Is there a chance that we may be able to go the speed of light sometime in the future?
Since Special Relativity theory appears correct even under the extreme speed conditions of a particle accelerator, it is unlikely we will ever find a way to travel through space at a speed greater than (or even equal to) the speed of light. However, if your goal is to get from one place to another distant place in a time less than it would take to get there by normal space travel (at a speed less than light), there may be some way to get from one place to another without traveling "through the intervening space", by going through some sort of wormhole or other tunnel, but at the moment such ideas are nearly entirely speculative --- any progress in such a possiblility (if it's even possible), would have to occur in the future. But people are looking into it. An interesting reference on that would be Kip Thorne's book "Black Holes and Time Warps" which was published last year (I think).

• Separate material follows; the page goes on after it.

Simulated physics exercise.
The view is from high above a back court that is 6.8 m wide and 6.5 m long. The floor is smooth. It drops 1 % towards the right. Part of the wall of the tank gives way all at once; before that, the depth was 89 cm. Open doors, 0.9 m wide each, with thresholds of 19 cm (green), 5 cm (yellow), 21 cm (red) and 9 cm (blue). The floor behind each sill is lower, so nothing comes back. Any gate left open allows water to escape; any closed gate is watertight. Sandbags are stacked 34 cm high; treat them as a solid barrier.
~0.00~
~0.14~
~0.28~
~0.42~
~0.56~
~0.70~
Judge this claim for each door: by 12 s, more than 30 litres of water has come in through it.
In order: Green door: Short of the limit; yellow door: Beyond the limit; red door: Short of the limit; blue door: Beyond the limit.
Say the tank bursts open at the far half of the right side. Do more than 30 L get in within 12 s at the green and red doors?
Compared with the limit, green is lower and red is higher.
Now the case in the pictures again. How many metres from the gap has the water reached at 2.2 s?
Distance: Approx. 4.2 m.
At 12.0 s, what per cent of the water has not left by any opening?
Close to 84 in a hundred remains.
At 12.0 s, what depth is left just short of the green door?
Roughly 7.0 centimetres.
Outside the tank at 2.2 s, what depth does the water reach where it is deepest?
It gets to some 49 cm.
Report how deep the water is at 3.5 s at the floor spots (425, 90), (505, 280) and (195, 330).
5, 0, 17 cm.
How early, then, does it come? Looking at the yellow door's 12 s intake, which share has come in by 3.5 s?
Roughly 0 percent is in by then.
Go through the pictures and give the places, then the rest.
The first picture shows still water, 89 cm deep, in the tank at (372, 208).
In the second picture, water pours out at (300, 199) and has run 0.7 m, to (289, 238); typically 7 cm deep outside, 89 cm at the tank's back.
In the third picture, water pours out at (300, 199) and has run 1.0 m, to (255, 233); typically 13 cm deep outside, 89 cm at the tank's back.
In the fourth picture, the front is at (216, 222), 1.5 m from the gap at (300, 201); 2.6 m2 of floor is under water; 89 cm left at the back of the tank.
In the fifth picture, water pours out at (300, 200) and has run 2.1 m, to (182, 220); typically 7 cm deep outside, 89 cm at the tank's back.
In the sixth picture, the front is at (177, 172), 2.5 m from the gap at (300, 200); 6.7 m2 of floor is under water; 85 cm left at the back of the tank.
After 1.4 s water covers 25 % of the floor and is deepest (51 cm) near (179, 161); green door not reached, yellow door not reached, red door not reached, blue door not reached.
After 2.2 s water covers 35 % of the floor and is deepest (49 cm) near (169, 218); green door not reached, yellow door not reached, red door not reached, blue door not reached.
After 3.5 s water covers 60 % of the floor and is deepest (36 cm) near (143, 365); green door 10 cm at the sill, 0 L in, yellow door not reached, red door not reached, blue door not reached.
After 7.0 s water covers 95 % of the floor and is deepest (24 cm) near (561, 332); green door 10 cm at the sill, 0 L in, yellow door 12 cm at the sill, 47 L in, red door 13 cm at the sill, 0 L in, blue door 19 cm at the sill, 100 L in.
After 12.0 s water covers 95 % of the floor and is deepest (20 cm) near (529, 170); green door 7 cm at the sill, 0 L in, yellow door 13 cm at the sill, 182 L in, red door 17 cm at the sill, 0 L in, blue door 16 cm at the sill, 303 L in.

originally posted by: Xeven
originally posted by: Soylent Green Is People
originally posted by: Xeven
Has to be an observer and memory of change for time to exist.
I don't know...
...I have to think that in the early universe -- prior to any observer being around to have a memory of change -- that things actually DID change over time in the universe.
That change might only be two primordial hydrogen atoms coming together and interacting with each other, and that entire interaction occurring over the time it takes for "X" number of vibrations of one of those hydrogen atoms. So even without an observer around to even have any knowledge of this atom-to-atom interaction taking place, that interaction still actually did take place, which imparted a change in the universe, and did so over a measurable amount of time (if someone were around to count the atom vibrations).
Some think nothing existed until something could observe. What came first the chicken or the observer?
originally posted by: Arbitrageur
A lot of energy implications come right out of special relativity including the famous but wrong E=mc^2 and yes that popular equation isn't quite right as I explain here. Importantly the oversimplified version of the equation is missing the part of the energy attributable to motion (the momentum term).